In 1956 he was put under contract at MGM. He had supporting roles alongside some major Hollywood names, in films such as Edward Dymytryk's Raintree County, with Montgomery Clift and Elizabeth Taylor, and George Stevens' Giant, with James Dean. He was in Delbert Mann's Separate Tables, adapted from Terence Rattigan's play, which starred Burt Lancaster, Deborah Kerr and Rita Hayworth; two of its cast members, David Niven and Wendy Hiller, won Oscars for their performances.

In the 1960s, Taylor was the lead in George Pal's The Time Machine, playing a version of H.G. Wells who travels thousands of years into the future in a machine he has built. He was the voice of Pongo the dog in Disney's animated version of 101 Dalmatians. And in Alfred Hitchcock's The Birds, with Tippi Hedren and Suzanne Pleshette, he had one of his best-known roles, in a movie that had some uncomfortable moments dealing with avian extras. Taylor was in Michelangelo Antonioni's celebrated American feature, Zabriskie Point (1970) an experience he recalled vividly in a TV interview, calling it a magnificent work.

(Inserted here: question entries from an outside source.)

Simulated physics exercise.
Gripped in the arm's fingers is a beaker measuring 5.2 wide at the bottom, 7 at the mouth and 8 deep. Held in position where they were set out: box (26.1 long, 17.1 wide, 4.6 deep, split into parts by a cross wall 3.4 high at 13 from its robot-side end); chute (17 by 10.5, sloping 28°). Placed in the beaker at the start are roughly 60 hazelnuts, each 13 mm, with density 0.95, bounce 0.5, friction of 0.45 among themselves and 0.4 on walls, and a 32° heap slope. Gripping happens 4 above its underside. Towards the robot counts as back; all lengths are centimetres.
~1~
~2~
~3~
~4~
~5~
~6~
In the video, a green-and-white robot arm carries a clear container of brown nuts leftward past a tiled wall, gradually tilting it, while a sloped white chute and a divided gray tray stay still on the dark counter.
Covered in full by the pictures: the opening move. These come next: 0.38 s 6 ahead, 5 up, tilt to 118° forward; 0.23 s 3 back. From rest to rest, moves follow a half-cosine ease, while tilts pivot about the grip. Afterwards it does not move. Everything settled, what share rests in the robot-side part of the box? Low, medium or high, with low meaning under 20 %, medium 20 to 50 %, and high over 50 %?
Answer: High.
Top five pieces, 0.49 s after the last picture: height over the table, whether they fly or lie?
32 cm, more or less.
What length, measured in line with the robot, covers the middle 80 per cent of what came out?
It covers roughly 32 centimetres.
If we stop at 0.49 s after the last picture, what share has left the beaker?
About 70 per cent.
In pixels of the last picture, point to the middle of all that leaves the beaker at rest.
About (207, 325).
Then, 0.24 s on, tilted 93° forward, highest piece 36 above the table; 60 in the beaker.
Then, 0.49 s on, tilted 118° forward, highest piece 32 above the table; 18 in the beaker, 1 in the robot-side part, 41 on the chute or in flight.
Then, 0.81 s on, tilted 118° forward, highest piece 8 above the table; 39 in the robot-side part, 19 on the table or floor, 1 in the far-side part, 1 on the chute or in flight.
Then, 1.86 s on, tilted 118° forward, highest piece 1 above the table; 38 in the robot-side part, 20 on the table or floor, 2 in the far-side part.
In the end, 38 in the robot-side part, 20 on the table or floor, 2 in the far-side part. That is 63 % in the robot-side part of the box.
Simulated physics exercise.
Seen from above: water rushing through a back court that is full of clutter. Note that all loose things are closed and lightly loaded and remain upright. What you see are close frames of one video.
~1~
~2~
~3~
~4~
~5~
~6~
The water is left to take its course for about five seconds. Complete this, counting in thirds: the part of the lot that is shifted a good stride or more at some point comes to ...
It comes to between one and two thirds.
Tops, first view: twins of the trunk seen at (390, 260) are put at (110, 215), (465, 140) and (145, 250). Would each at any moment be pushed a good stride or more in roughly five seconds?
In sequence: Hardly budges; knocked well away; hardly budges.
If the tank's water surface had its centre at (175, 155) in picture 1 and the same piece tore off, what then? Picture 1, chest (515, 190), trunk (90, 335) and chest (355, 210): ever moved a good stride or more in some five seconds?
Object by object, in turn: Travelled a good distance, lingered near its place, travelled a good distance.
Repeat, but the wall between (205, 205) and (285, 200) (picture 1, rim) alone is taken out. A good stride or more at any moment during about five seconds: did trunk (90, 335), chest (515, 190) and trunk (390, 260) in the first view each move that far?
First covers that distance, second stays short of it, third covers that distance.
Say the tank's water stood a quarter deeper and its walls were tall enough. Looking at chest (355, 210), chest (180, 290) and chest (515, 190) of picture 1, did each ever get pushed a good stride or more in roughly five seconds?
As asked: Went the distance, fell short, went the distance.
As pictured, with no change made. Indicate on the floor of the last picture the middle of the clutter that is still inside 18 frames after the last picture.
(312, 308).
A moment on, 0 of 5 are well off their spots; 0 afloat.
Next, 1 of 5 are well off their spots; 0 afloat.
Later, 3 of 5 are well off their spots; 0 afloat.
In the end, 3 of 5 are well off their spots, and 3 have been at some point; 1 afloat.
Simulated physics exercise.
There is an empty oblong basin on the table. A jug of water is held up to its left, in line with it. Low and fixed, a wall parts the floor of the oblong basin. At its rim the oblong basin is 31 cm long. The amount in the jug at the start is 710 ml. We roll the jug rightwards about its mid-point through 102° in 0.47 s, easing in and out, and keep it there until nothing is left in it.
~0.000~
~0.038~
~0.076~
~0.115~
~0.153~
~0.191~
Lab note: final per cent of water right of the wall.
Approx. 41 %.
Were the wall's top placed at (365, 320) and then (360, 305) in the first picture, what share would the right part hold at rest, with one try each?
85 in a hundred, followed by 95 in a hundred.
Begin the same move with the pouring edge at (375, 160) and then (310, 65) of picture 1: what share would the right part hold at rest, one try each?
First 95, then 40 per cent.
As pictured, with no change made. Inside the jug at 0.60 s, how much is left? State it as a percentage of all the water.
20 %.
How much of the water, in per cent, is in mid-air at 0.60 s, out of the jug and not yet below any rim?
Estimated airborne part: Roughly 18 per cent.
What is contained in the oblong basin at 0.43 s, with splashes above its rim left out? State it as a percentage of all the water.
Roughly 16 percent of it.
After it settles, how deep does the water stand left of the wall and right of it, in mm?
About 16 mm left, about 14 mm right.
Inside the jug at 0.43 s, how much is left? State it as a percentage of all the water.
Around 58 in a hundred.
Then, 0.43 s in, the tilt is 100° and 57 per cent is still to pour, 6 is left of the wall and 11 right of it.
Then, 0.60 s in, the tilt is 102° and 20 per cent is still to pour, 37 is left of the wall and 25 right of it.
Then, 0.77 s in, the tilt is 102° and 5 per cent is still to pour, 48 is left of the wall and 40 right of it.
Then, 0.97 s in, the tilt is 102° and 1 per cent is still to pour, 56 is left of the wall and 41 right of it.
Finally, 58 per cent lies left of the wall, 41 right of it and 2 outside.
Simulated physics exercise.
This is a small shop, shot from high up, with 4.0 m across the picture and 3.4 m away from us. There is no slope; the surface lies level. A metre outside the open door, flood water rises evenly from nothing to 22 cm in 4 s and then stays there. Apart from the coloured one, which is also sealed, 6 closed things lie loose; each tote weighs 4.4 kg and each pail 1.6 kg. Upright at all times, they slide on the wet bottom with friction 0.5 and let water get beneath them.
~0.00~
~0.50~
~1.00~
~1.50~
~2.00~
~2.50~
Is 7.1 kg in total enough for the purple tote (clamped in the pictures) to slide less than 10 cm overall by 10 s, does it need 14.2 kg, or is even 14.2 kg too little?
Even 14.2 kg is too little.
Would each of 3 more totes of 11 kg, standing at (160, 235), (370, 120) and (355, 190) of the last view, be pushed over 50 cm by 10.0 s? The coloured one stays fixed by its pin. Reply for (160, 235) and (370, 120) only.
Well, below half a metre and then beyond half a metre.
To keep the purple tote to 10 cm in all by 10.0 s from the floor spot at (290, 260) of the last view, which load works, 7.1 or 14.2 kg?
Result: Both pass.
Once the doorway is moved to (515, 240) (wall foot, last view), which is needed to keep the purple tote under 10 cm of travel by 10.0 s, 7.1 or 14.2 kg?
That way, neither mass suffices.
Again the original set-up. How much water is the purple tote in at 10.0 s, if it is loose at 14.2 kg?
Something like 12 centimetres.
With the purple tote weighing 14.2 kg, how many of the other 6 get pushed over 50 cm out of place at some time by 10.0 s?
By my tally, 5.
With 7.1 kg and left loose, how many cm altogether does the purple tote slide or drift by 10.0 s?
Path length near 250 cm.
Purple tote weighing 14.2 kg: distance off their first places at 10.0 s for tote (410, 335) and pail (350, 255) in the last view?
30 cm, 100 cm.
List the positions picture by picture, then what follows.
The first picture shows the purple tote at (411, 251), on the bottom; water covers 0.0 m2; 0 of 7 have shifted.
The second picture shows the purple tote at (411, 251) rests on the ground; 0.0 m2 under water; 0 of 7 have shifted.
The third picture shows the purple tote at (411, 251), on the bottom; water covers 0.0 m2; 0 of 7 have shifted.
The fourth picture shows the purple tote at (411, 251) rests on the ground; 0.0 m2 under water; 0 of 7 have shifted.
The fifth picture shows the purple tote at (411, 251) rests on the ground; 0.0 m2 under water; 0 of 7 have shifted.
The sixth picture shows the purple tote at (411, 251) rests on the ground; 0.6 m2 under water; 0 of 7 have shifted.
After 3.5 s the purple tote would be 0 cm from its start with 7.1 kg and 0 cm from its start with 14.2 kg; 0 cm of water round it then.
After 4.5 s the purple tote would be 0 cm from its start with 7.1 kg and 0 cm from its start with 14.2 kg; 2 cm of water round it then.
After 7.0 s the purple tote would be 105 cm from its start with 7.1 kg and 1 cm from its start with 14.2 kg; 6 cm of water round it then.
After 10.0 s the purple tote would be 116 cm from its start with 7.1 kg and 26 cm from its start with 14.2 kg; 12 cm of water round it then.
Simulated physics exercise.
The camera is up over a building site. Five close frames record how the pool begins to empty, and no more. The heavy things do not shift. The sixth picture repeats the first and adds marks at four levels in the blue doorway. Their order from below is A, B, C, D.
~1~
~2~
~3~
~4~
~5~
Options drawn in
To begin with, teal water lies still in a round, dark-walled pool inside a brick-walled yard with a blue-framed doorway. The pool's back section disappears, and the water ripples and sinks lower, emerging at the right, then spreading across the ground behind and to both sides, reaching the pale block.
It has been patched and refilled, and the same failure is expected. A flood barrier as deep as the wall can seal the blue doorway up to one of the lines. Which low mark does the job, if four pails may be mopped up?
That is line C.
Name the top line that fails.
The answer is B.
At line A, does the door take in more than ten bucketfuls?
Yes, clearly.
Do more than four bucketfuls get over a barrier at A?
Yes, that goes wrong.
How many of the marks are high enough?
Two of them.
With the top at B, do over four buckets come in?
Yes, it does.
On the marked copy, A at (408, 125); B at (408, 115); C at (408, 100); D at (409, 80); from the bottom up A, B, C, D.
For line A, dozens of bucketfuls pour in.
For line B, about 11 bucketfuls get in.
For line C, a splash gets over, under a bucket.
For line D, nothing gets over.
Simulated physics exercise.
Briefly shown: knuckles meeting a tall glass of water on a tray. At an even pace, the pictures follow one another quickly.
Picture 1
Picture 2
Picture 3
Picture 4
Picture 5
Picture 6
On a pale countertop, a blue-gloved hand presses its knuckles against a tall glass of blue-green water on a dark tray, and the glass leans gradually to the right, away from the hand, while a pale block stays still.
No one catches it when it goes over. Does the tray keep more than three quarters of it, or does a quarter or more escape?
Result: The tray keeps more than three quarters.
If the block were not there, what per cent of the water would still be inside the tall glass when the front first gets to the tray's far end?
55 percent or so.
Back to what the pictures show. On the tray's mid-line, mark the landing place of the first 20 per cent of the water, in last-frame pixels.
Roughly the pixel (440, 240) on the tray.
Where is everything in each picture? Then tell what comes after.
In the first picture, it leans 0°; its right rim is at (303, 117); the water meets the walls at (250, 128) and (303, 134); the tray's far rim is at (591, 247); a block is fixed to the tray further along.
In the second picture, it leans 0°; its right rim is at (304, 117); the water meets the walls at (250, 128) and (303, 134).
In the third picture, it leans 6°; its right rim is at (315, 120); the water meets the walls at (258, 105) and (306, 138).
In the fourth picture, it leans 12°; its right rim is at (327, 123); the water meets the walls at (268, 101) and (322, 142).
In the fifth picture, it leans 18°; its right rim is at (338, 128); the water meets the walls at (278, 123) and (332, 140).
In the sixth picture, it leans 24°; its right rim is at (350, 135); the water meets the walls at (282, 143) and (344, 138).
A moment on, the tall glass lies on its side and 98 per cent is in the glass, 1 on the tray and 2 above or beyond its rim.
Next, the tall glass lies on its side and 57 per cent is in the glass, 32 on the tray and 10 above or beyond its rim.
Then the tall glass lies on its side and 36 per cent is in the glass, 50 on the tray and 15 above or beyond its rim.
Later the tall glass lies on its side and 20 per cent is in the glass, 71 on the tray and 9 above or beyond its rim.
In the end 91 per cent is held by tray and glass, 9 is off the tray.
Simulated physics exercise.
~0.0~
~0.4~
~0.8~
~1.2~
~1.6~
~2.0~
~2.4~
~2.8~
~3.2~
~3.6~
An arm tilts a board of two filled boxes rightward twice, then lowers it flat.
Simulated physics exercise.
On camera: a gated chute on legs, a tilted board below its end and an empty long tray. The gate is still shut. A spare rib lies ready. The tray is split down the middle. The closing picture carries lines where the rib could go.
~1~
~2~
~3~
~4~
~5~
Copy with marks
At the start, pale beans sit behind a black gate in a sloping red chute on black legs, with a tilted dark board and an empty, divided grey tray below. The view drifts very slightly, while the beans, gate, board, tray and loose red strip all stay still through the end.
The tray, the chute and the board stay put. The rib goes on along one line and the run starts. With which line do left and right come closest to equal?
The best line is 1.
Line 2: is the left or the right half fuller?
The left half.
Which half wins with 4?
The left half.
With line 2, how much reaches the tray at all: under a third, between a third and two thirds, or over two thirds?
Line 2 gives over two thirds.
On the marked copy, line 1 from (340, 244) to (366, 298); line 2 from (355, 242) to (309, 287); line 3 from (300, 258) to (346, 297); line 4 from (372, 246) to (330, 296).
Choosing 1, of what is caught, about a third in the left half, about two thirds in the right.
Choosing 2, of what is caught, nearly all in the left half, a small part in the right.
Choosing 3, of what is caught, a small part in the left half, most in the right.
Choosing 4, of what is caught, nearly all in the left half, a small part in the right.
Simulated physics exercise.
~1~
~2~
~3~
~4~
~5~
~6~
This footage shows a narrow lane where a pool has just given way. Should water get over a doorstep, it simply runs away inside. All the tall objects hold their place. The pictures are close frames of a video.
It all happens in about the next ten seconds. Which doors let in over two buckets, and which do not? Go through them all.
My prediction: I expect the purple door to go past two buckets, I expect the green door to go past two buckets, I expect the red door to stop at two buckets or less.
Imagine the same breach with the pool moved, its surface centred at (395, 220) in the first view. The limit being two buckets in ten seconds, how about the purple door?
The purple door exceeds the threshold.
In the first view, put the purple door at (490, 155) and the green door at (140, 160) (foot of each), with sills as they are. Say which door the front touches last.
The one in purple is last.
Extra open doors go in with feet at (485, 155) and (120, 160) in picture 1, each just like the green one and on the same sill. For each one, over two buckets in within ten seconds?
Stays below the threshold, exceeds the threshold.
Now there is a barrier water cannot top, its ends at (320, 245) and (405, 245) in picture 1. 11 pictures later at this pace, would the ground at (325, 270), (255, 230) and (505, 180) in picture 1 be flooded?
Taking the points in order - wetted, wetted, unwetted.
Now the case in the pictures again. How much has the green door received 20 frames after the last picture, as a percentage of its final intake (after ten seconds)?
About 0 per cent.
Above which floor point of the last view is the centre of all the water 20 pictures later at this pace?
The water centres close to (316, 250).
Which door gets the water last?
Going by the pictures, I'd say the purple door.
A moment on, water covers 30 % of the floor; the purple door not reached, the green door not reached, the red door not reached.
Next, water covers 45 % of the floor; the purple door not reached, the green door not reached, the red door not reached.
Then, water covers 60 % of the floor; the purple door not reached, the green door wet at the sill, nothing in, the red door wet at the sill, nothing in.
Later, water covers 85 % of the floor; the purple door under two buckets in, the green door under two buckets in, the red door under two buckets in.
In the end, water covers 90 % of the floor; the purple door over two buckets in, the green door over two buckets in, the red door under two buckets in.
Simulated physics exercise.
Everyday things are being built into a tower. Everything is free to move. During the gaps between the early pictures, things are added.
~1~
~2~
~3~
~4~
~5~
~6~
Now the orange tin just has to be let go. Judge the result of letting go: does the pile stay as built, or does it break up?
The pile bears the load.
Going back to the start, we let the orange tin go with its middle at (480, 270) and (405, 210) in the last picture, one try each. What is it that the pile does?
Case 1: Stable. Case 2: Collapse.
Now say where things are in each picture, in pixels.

In Anthony Asquith's The VIPs, with Richard Burton and Elizabeth Taylor; he made a rare appearance as an Australian character. In 1965, he played an Irishman, a youthful incarnation of the playwright Sean O'Casey,in a movie called Young Cassidy. The film was shot in Ireland, and featured a cast that Taylor made no bones about being intimidated by: he was working alongside Michael Redgrave, Flora Robson, Edith Evans and members of Dublin's Abbey Theatre. Director John Ford fell ill during filming, and Jack Cardiff stepped in in his stead.

Taylor got to know Ford's favourite actor John Wayne, with whom he appeared in Burt Kennedy's Western 1973 The Train Robbers. Wayne made an appearance in a taped segment on the episode of the TV show This Is Your Life that was devoted to Taylor. "I've worked with Rod, and I know him to be a true professional and a fine actor," Wayne said. "But more than that he's a real man and a great human being."

His TV work stretched from series such as Hong Kong, in the early 1960s, in which he played an American foreign correspondent, to the 1980s Falcon Crest, the saga of a family-owned winery. One of his best known roles was in a 1959 episode of The Twilight Zone: And When The Sky Was Opened, in which he played a doomed astronaut.

He returned to Australia from time to time to appear in local movies, and made several attempts to get his own productions off the ground here. For many years he had high hopes of a project called Banjo Creek; he described it as "a sort of African Queen on a truck" and intended that Maggie Smith might star in it. In John Power's The Picture Show Man (1977) he and John Meillon played rival projectionists who travelled around the country, bringing the movies to far-flung places. In Stephan Elliott's 1997 Welcome To Woop Woop, he was the lewd and lurid Daddy-O, and almost stole the movie.

Speaking about making Welcome To Woop on a TV show called Movie Talk, Taylor spoke in typically self-deprecating way about his career, "I wasn't good looking enough to pull off some of the roles I was put into, and so I was a little bit... sometimes insecure playing all that kind of thing. That's why it's so wonderful for me now, being an ugly old dinosaur, to play an ugly old dinosaur like I did just now."

His daughter Felicia Taylor, a former CNN News correspondent, said in a statement: "My dad loved his work. Being an actor was his passion – calling it an honorable art and something he couldn't live without."